Das Kunstfeld ist von viel zu vielen Personen besetzt. Wie macht man da auf sich aufmerksam? Überall mittun, überall mitwirken! Von Seelenreiter // Gabriel Flückiger
Heute ist es gang und gäbe, Projekte zu initiieren. Nicht nur, dass man während dem Studium schon mindestens drei Off-Spaces, Konzertreihen oder Theaterprojekte organisiert hätte, auch wird man an Kunsthochschulen mit sogenannten „Call for Applications“ überschwemmt. Die heute so gängige Egodressur mit ihrer Freundin der Ungenügsamkeit schreien da nur noch: Überall mittun, überall mitwirken! Hechel, Hechel.
Klar, das Kunstfeld ist personendicht, viel zu personendicht. Es werden heute viel zu viele Künstler_innen ausgebildet. Die bestehenden Strukturen können die gar nicht alle unterstützen, ausstellen und mit Ateliers ausstatten. Deshalb lautet eine Exit-Strategie aus dieser Dichte: auf sich aufmerksam machen, und zwar mit Nebelhörnern. Nebelhörnern, das sind – ja eben: Projekte, Projekte, Projekte. In der Tat ist das wirksam: In Laudatios von Kunststipendien liest man denn auch nicht selten Ausdrücke wie „überdurchschnittliche, äusserst produktive Aktivität“ oder „hat sich in kurzer Zeit zu einer wichtigen Position entwickelt“. Bravo, ruft die innere Stimme. Zufrieden nickt die Freundin Ungenügsamkeit.
Doch Projekte sind nicht immer als Einstieg oder Initiation in die grosse weite Kunstwelt konfiguriert, sondern sie dienen auch dazu, sich selbstorganisiert einen eigenen Spiel- und Freiraum zu erarbeiten, und ermöglichen so selbstbestimmte Themensetzung. Projekte zu machen heisst da nicht zwingend Aufmerksamkeit erzeugen, sondern die persönliche Anliegen zu artikulieren.

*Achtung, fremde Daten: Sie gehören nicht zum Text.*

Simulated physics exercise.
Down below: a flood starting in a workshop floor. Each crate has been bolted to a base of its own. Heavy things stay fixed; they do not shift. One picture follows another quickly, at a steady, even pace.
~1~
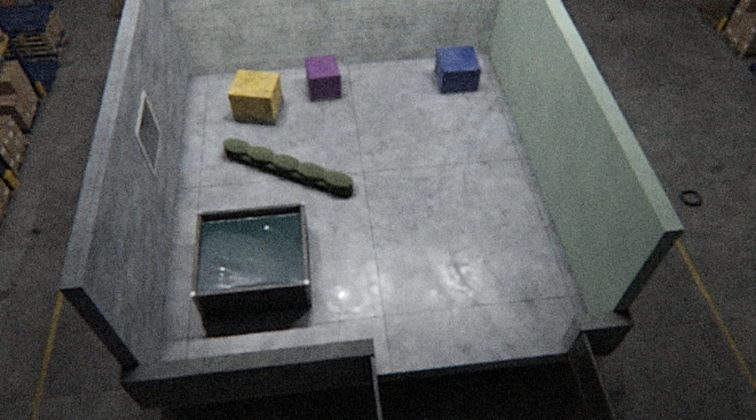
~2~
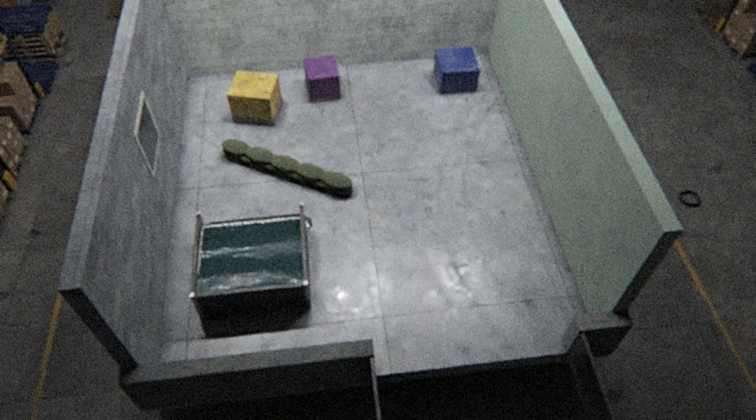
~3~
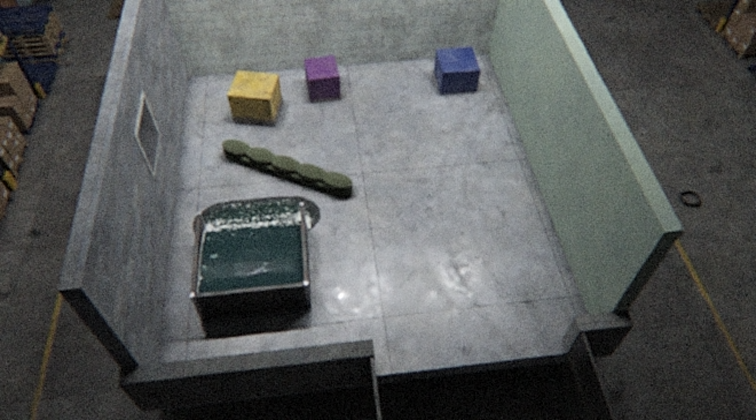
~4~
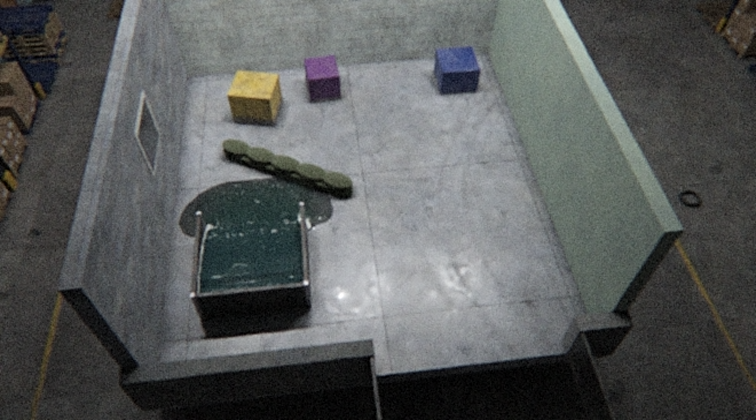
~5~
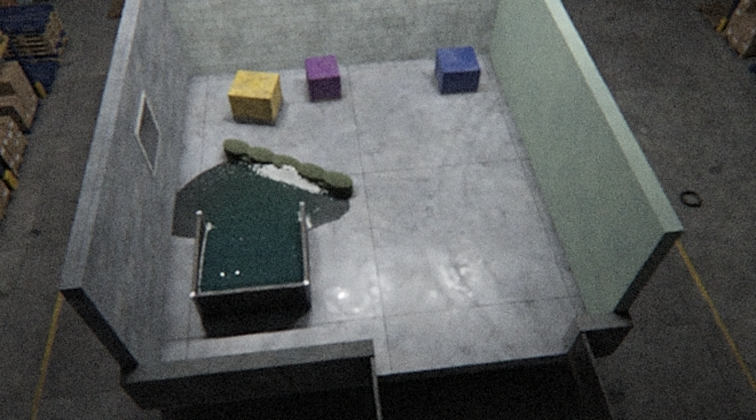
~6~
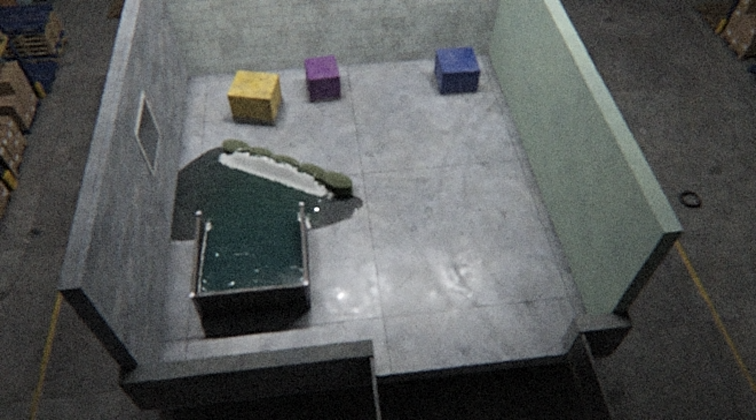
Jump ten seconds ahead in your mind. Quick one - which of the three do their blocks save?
Blue crate wet, yellow crate saved, purple crate wet.
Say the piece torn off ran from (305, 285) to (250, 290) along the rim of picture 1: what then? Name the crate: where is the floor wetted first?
I'd go with the crate marked yellow.
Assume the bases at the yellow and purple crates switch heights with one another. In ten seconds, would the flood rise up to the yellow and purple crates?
Yellow gets flooded; purple stays out of it.
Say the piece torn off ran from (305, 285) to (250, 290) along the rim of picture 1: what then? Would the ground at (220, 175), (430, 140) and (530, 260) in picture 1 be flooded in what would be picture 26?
Place one: Reached by the flood. Place two: Spared by the leak. Place three: Reached by the flood.
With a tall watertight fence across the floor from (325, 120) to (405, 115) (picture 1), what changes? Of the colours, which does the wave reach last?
It's the blue crate.
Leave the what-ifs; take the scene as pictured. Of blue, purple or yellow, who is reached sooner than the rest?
It's the yellow crate.
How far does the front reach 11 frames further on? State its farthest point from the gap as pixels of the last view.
I'd point to (189, 77).
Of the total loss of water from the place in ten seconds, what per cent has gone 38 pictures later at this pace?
It should be close to 45 percent by then.
A moment on, water covers 15 % of the floor; the blue crate not reached, the yellow crate not reached, the purple crate not reached.
Next, water covers 20 % of the floor; the blue crate not reached, the yellow crate water round its plinth, the purple crate not reached.
Then, water covers 45 % of the floor; the blue crate not reached, the yellow crate water round its plinth, the purple crate water round its plinth.
Later, water covers 55 % of the floor; the blue crate water round its plinth, the yellow crate water round its plinth, the purple crate water round its plinth.
In the end, water covers 90 % of the floor; the blue crate was topped, the yellow crate stayed above the water, the purple crate was topped.
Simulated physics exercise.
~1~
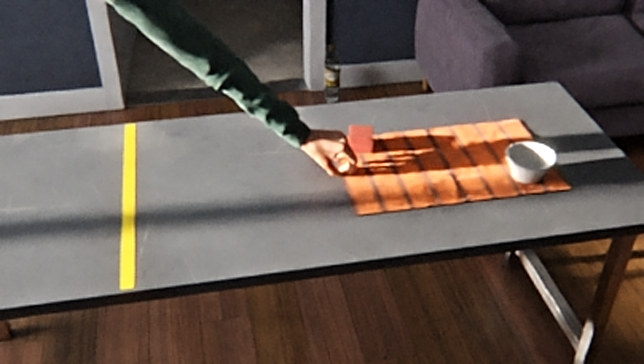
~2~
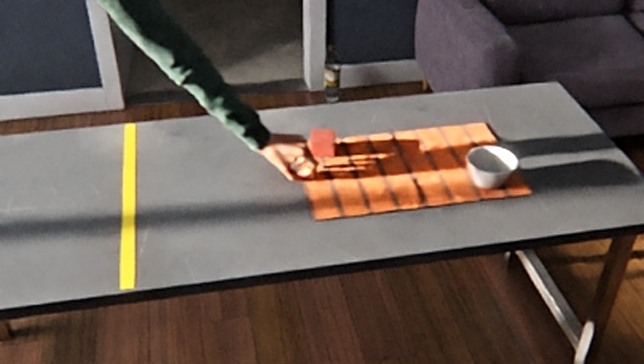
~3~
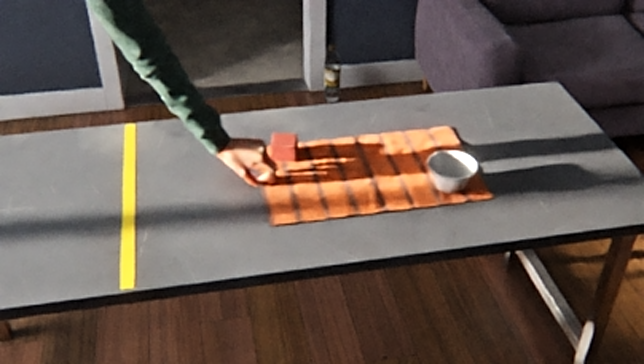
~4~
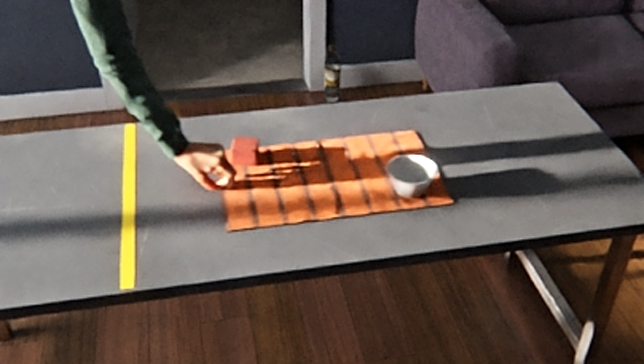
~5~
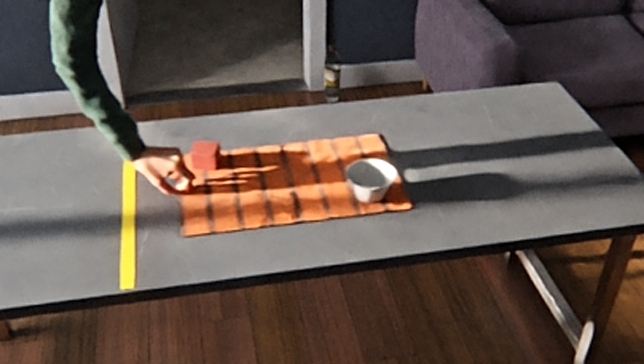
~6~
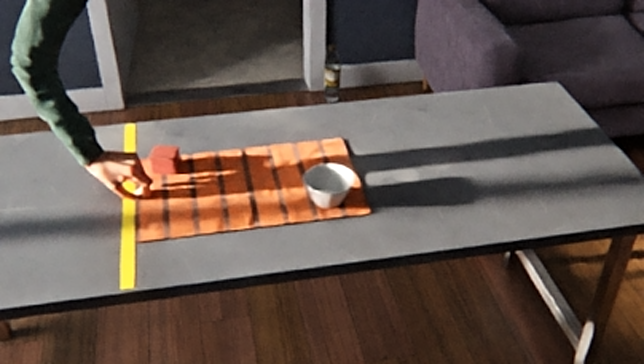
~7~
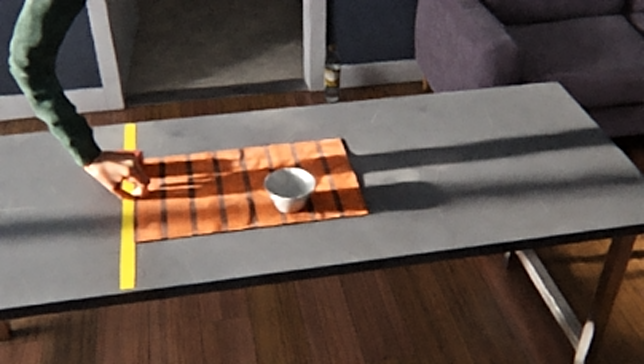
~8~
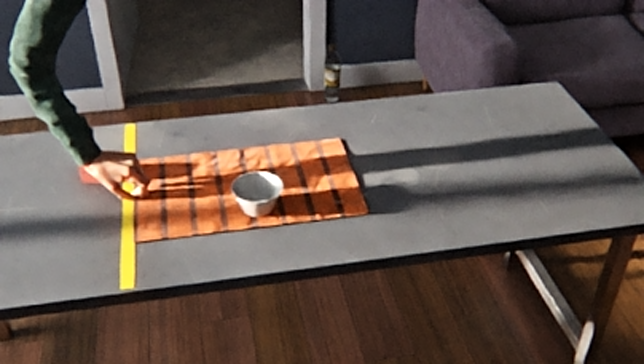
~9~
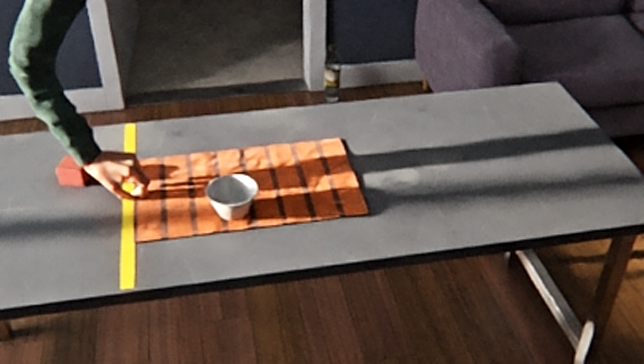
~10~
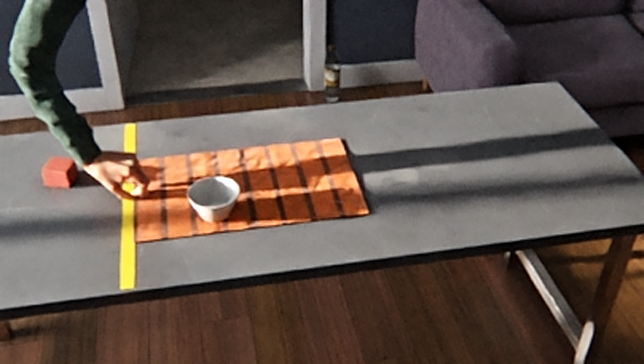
On a grey table, a hand pulls an orange cloth left to yellow tape; the block slides off, the bowl stays on.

Ein Beispiel gefällig? Mladen Stilinovics Fotoserie „Artist at work“, 1978. Der Kroate definiert explizit einen sehr eigenwilligen Arbeitsbegriff. Man sieht ihn nämlich, wie er im Bett liegt und nichts tut. Später schrieb er zusätzlich ein „Lob der Faulheit“, in welchem er Künstlern rät, nur dann gute Kunst zu machen, wenn sie faul sind. 2001 ergänzte er seine Überlegungen mit einem kleinen Büchlein. Es besteht einzig aus der Wiederholung des Satzes: „Ich habe keine Zeit“. Man könnte Stilinovic böse sein und behaupten, dass er durch solche extravaganten Arbeiten nur Aufmerksamkeit generieren will. Aber eigentlich gar nicht so schlecht: Bekannt und an Festivals eingeladen zu werden, nur um nichts zu tun. Das wäre wirkliche ein autonomer Spiel- und Freiraum. Das Hecheln wird leiser, kuscheln wir uns doch einfach ins Bett!